I was reading the classic paper of Atiyah-Bott on Yang-Mills equations on Riemann surfaces. They mention a theorem attributed to Thom saying that if $X$ is a finite CW complex, then \begin{equation} \text{Map} (X, K(G,n)) = \prod_q K(H^q(X, G), n-q) \end{equation} (assuming they mean homotopy equivalent)
Could someone help me find a reference to this theorem, or at least explain how to obtain the right map between these spaces?

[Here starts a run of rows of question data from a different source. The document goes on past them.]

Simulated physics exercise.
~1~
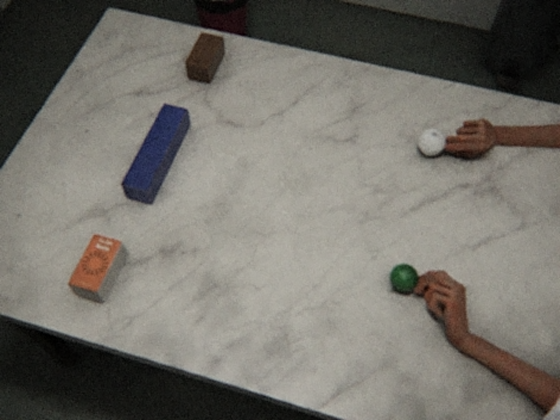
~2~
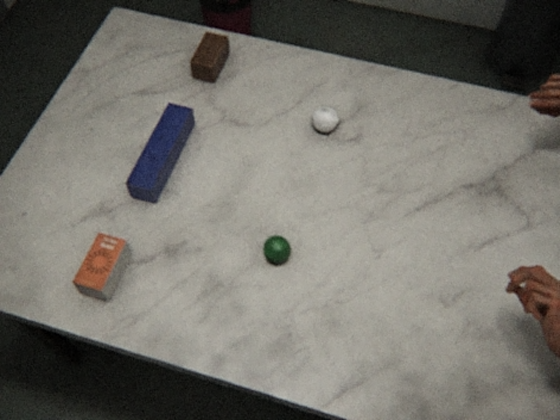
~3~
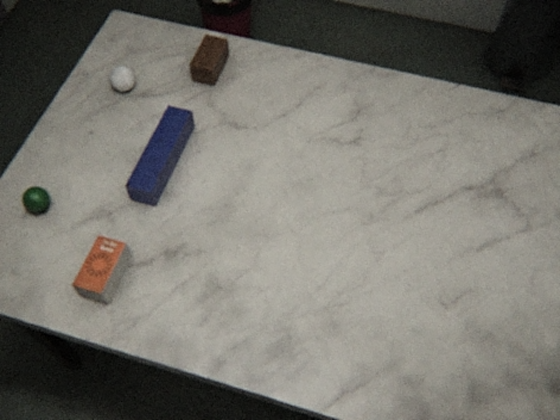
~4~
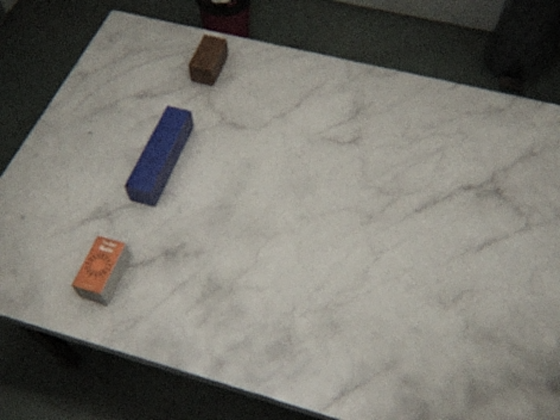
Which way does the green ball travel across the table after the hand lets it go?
The green ball moves to the left across the table.
Hands send a green ball and a round white object left through gaps, out of sight.
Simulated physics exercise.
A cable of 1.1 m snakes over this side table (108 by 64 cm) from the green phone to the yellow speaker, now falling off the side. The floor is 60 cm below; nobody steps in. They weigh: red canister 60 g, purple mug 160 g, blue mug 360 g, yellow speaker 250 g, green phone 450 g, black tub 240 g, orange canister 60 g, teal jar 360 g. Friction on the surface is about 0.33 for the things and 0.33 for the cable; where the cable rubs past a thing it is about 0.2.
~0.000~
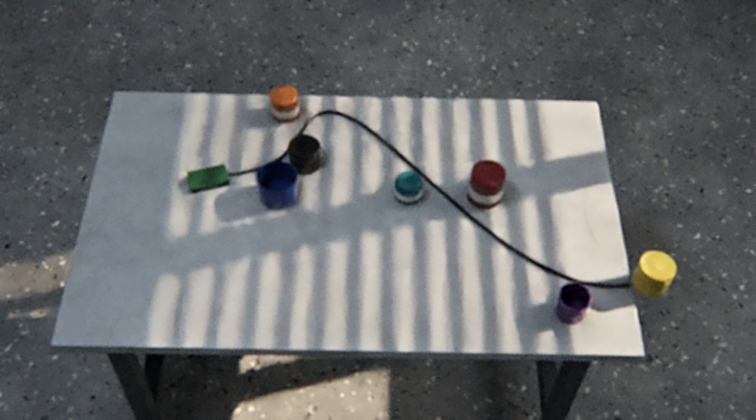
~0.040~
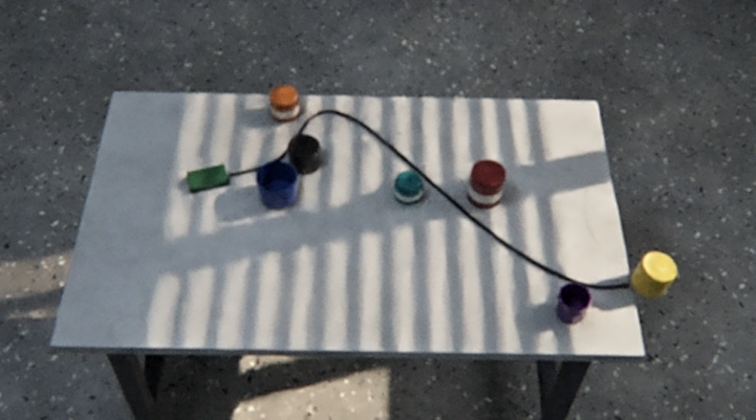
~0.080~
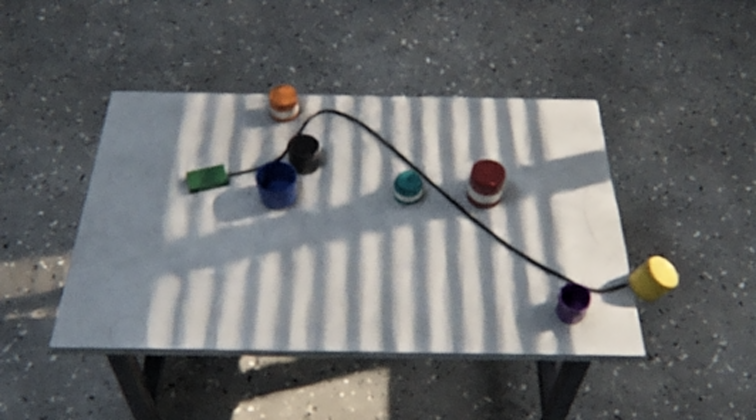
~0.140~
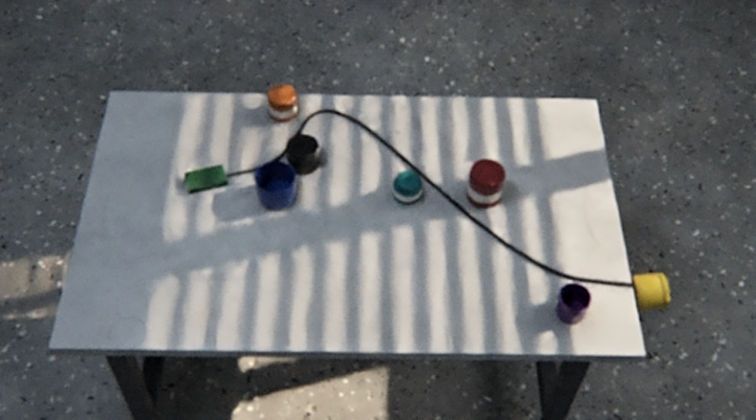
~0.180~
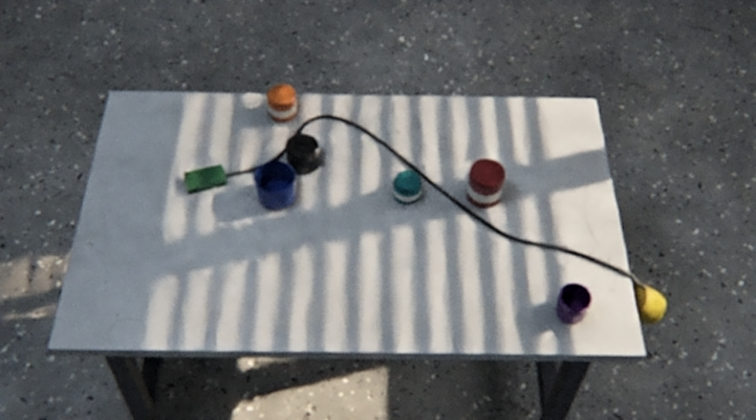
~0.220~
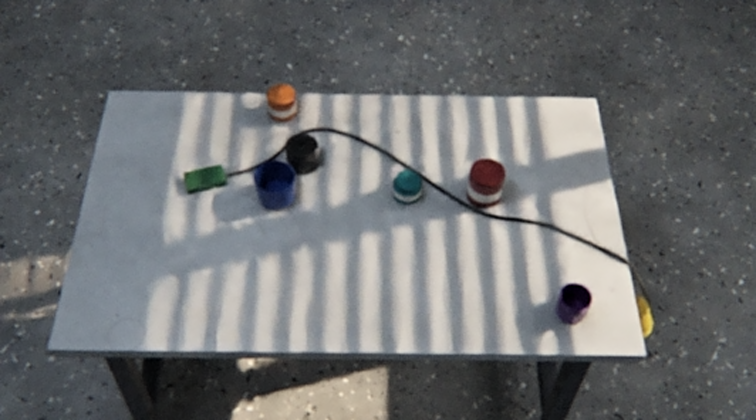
In this clip, a yellow object attached to a black cable tips over the right edge of a table holding several colored containers, then drops lower, pulling the cable straighter across the tabletop while the containers stay in place.
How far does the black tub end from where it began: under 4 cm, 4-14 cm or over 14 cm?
Result: Black tub shifts a middling way.
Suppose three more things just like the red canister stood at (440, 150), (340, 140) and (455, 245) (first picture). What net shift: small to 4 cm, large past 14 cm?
In turn: Small, large, small.
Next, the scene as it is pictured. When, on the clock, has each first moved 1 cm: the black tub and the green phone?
About: Black tub 0.32 s, green phone 0.34 s.
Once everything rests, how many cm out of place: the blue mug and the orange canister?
About: Blue mug 0 cm, orange canister 0 cm.
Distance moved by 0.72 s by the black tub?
About: Black tub 8 cm.
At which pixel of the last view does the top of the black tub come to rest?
Around (313, 175).
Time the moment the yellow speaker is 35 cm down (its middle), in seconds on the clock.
About: 0.50 s.
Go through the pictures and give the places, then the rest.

I assume $G$ is discrete here. It's easy to at least compute that the RHS has the correct homotopy groups: writing $[X, Y]$ for the space of maps between $X$ and $Y$ and $B^n G$ for $K(G, n)$, observe that
$$\pi_k [X, B^n G] \cong \pi_0 \Omega^k [X, B^n G] \cong \pi_0 [X, \Omega^k B^n G] \cong \pi_0 [X, B^{n-k} G] \cong H^{n-k}(X, G).$$
It's more interesting to explain why $[X, B^n G]$ is the simplest possible space with those homotopy groups. One way to say it is the following:
There is a model of the functor $G \mapsto BG$ sending a topological group to its classifying space such that if $G$ is a topological abelian group, then so is $BG$; by induction, $B^n G$ can always be modeled by a topological abelian group.
If $B^n G$ is a topological abelian group, then so is $[X, B^n G]$.
Any topological abelian group $A$ is homotopy equivalent to a product $\prod B^n \pi_n(A)$ of Eilenberg-MacLane spaces. Equivalently, its Postnikov invariants vanish.
I don't know a reference for this, unfortunately.